NIMBY's and "Preserving the towns character" name a more iconic duo. If the character you're preserving is impassable dirt roads and white people then eat my ass. The town needs paved roads!!

/rant

  • RedWizard [he/him]
    hexagon
    ·
    4 months ago

    This is all true. This is a college town with a highly transient population of people who leave as the semesters come and go. The main corridor of the town struggles to maintain businesses because of the transient student population. The economic boom and bust as the semester starts and ends really destroys a lot of businesses. In my time in this town, I've seen at least a dozen businesses open and close in the main corridor as a result of this.

    These same NIMBYs, who are trying to maintain the "character" of the town, are also using that same argument in regards to low-income housing. They do not want low-income housing in the town because that will ruin the "character" of the town. However, the town needs low-income housing so that it has a population of stable workers in order to maintain and shop the businesses on the off-season.

    Because of the University, most of the town is very liberal, but it also means that the conservative element in the town is very vocal. I am regularly engaged with struggle sessions with these chuds on our local Facebook page, which, until I decided to get on there they had gone unchallenged.

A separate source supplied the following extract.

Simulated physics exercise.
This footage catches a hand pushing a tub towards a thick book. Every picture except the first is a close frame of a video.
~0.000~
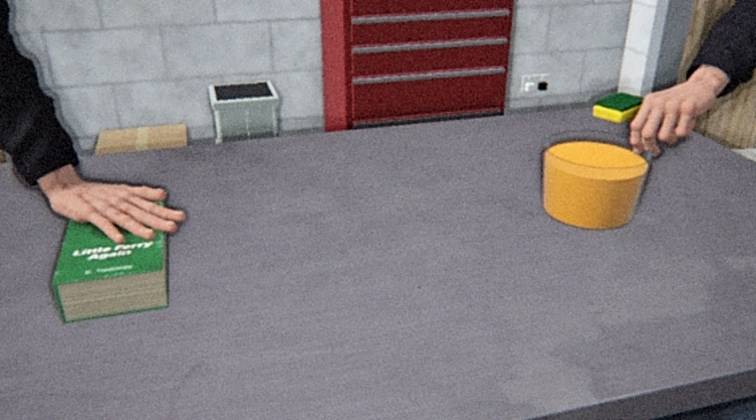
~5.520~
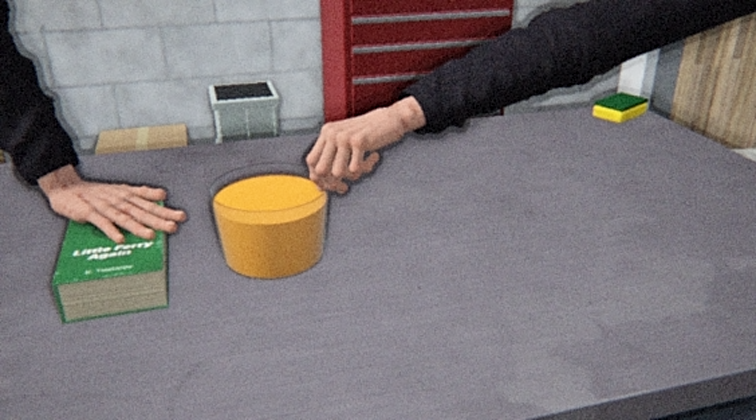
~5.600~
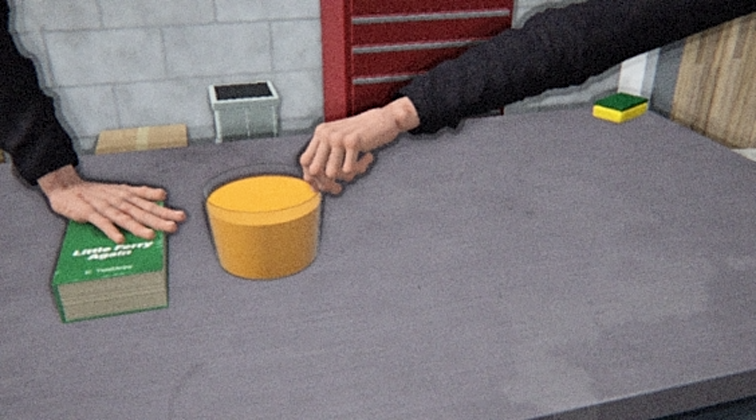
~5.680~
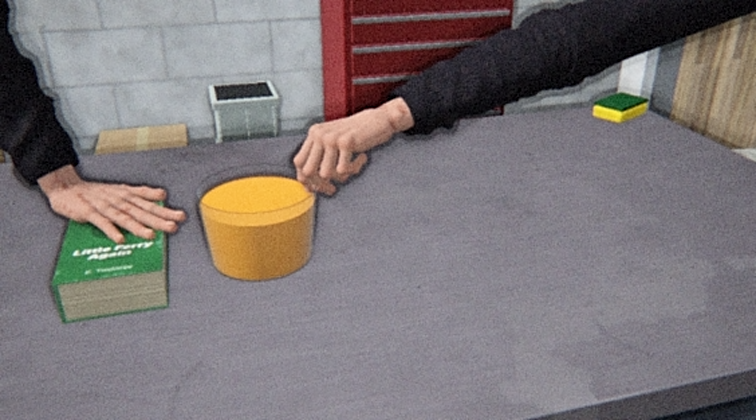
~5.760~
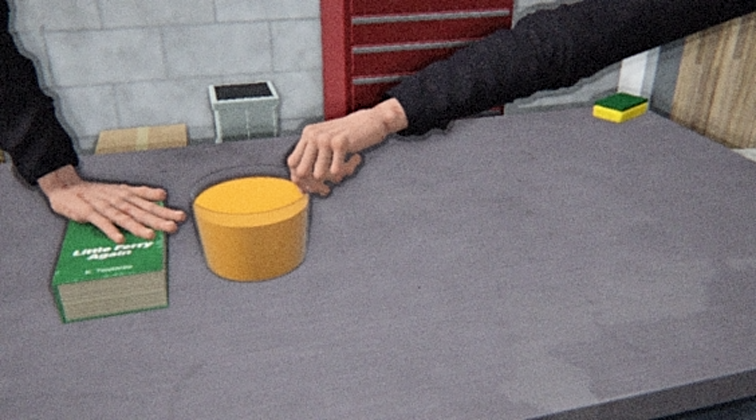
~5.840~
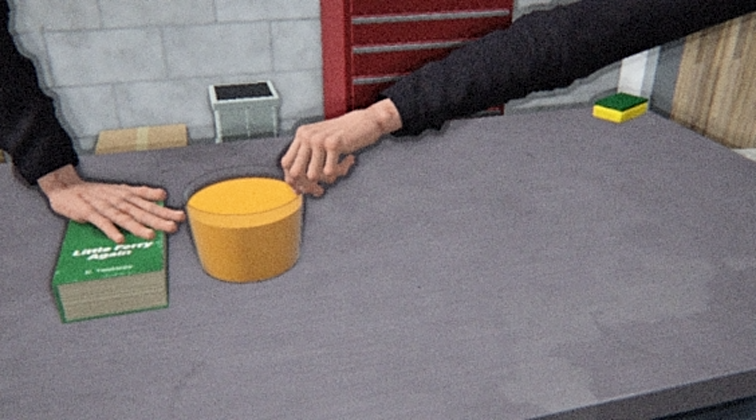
At first, one hand rests on a thick green book at the left of a gray table while another holds a yellow tub far to the right. The tub is then shown much closer to the book, and the hand pushes it slightly farther left in small, steady shifts while the book stays still.
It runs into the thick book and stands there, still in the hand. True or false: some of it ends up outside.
False.
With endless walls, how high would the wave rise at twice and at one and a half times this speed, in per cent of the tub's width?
First case near 15 per cent, second near 10 per cent.
Around 6.1 s, the tub meets the thick book.
Around 6.2 s, the orange juice surges up the wall; the wave climbs under half way to the rim.
Around 7.4 s, the tub stands at the thick book; none is lost.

    They had similar complaints about the "historic district" which is really just a series of hundred-year-old homes on a main corridor, a state road, even. When they needed to expand the road to accommodate bus traffic for a new school that was built, which is also something that they vehemently opposed.

    These reactionary elements in the town drive me up a fucking wall. So this is just me kind of releasing the valve.

    In this case, preserving the character of the town really just means preserving its rural and impoverished elements for the sake of its farm town aesthetic while constantly complaining about the lack of businesses down the main corridor or the fact that there's nothing to do here.